Rachel Davis Mersey
Rachel Davis Mersey is Associate Dean for Research for the Moody College of Communication, and also holds an appointment in the School of Journalism and Media where she is the Jesse H. Jones Centennial Professor. With more than a decade of experience in higher education and academic administration, she brings a passion for connecting scholarship and professional practice into grant-supported research and projects. She joins Moody College after serving at Northwesterns Medill School of Journalism, Media and Integrated Marketing Communications since 2008, most recently as associate dean for research and professor.
Mersey also held courtesy appointments in Northwesterns Weinberg College of Arts and Sciences political science department and the School of Education and Social Policy learning science department. As a fellow at the Northwestern Institute for Policy Research, Mersey successfully collaborated across disciplines including serving as a PI on an NSF-funded project, Systematic Content Analysis of Litigation EventS or SCALES, to leverage artificial intelligence to bring transparency to court records.

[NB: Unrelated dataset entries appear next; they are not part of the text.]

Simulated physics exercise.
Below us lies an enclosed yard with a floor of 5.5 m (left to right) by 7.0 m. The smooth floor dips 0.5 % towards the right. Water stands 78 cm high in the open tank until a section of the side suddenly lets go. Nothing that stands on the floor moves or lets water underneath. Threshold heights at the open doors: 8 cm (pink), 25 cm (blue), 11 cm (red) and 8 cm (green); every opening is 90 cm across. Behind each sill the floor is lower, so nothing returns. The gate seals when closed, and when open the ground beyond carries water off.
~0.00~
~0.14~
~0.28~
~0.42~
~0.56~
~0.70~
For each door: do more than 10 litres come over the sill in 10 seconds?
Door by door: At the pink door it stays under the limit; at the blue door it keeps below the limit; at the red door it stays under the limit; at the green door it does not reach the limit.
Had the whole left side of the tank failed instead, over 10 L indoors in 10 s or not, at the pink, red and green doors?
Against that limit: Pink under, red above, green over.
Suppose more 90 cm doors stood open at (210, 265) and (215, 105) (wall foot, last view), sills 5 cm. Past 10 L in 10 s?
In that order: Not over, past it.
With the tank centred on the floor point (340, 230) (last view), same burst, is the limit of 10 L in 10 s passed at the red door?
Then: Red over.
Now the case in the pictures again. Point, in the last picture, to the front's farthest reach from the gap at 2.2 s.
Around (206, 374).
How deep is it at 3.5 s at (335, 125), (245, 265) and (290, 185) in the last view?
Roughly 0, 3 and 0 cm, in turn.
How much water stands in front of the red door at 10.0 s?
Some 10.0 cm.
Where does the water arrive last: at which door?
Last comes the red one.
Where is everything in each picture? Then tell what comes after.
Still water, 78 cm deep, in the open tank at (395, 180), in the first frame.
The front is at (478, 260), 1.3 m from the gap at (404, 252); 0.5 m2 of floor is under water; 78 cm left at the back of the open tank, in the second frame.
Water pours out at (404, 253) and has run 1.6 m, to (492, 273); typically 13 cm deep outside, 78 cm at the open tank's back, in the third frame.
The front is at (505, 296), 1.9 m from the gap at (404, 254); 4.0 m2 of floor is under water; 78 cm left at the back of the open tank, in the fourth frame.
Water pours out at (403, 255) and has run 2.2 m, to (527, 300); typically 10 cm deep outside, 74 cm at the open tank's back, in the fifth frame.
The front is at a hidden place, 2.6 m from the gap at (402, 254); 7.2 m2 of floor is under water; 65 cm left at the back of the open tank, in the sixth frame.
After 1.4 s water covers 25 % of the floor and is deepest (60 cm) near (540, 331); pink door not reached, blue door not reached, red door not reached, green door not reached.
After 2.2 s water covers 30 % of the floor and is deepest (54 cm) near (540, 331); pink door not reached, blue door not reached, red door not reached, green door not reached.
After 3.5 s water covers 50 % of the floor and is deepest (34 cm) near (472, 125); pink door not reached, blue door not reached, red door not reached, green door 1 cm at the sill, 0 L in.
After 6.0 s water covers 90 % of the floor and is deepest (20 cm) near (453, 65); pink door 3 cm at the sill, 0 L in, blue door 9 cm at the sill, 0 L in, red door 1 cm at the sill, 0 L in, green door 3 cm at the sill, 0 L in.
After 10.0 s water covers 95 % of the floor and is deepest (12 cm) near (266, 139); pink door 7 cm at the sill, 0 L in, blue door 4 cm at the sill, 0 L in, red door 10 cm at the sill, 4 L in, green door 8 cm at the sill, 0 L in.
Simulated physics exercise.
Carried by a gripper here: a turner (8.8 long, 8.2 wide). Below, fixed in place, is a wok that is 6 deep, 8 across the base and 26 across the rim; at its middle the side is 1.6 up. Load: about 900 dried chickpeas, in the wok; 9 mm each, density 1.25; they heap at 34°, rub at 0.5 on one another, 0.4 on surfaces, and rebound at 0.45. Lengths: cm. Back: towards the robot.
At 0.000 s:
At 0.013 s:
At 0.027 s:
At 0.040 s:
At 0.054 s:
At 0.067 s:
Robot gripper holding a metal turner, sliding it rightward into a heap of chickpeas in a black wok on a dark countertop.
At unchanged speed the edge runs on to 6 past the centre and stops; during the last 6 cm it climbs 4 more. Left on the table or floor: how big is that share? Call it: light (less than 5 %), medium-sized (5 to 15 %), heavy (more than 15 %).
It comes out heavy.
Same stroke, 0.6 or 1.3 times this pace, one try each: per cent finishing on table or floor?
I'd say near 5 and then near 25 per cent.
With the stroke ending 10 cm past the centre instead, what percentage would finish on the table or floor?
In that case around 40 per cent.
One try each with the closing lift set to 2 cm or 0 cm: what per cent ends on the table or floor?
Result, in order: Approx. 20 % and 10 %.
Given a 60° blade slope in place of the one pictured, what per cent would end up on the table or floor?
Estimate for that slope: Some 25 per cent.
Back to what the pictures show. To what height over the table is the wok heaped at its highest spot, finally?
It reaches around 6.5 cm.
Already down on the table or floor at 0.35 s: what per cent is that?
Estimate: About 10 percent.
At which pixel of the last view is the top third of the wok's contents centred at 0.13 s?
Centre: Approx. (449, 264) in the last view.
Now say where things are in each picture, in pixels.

She is the author of two books. Mobile Disruptions, with co-authors in the U.S. and the Middle East, examines the state of and opportunity for mobile media innovations in the Gulf states. Can Journalism Be Saved? Rediscovering Americas Appetite for News, which is at the foundation of work she still does today, stands as a formative argument recasting local news efforts as community-driven initiatives.
Mersey is currently collaborating with colleagues to examine the community infrastructure variables that are correlated with healthy local media markets. She is involved with a number of different industry-relevant projects including the examination of factors of media engagement; audience development via social video, and augmented and virtual reality; and podcasting as a means to community building.
Previously, Mersey was a reporter at the Gannett-owned Arizona Republic, where she worked with azcentral.com and the NBC-affiliate. She holds a Ph.D. from the University of North Carolina at Chapel Hill.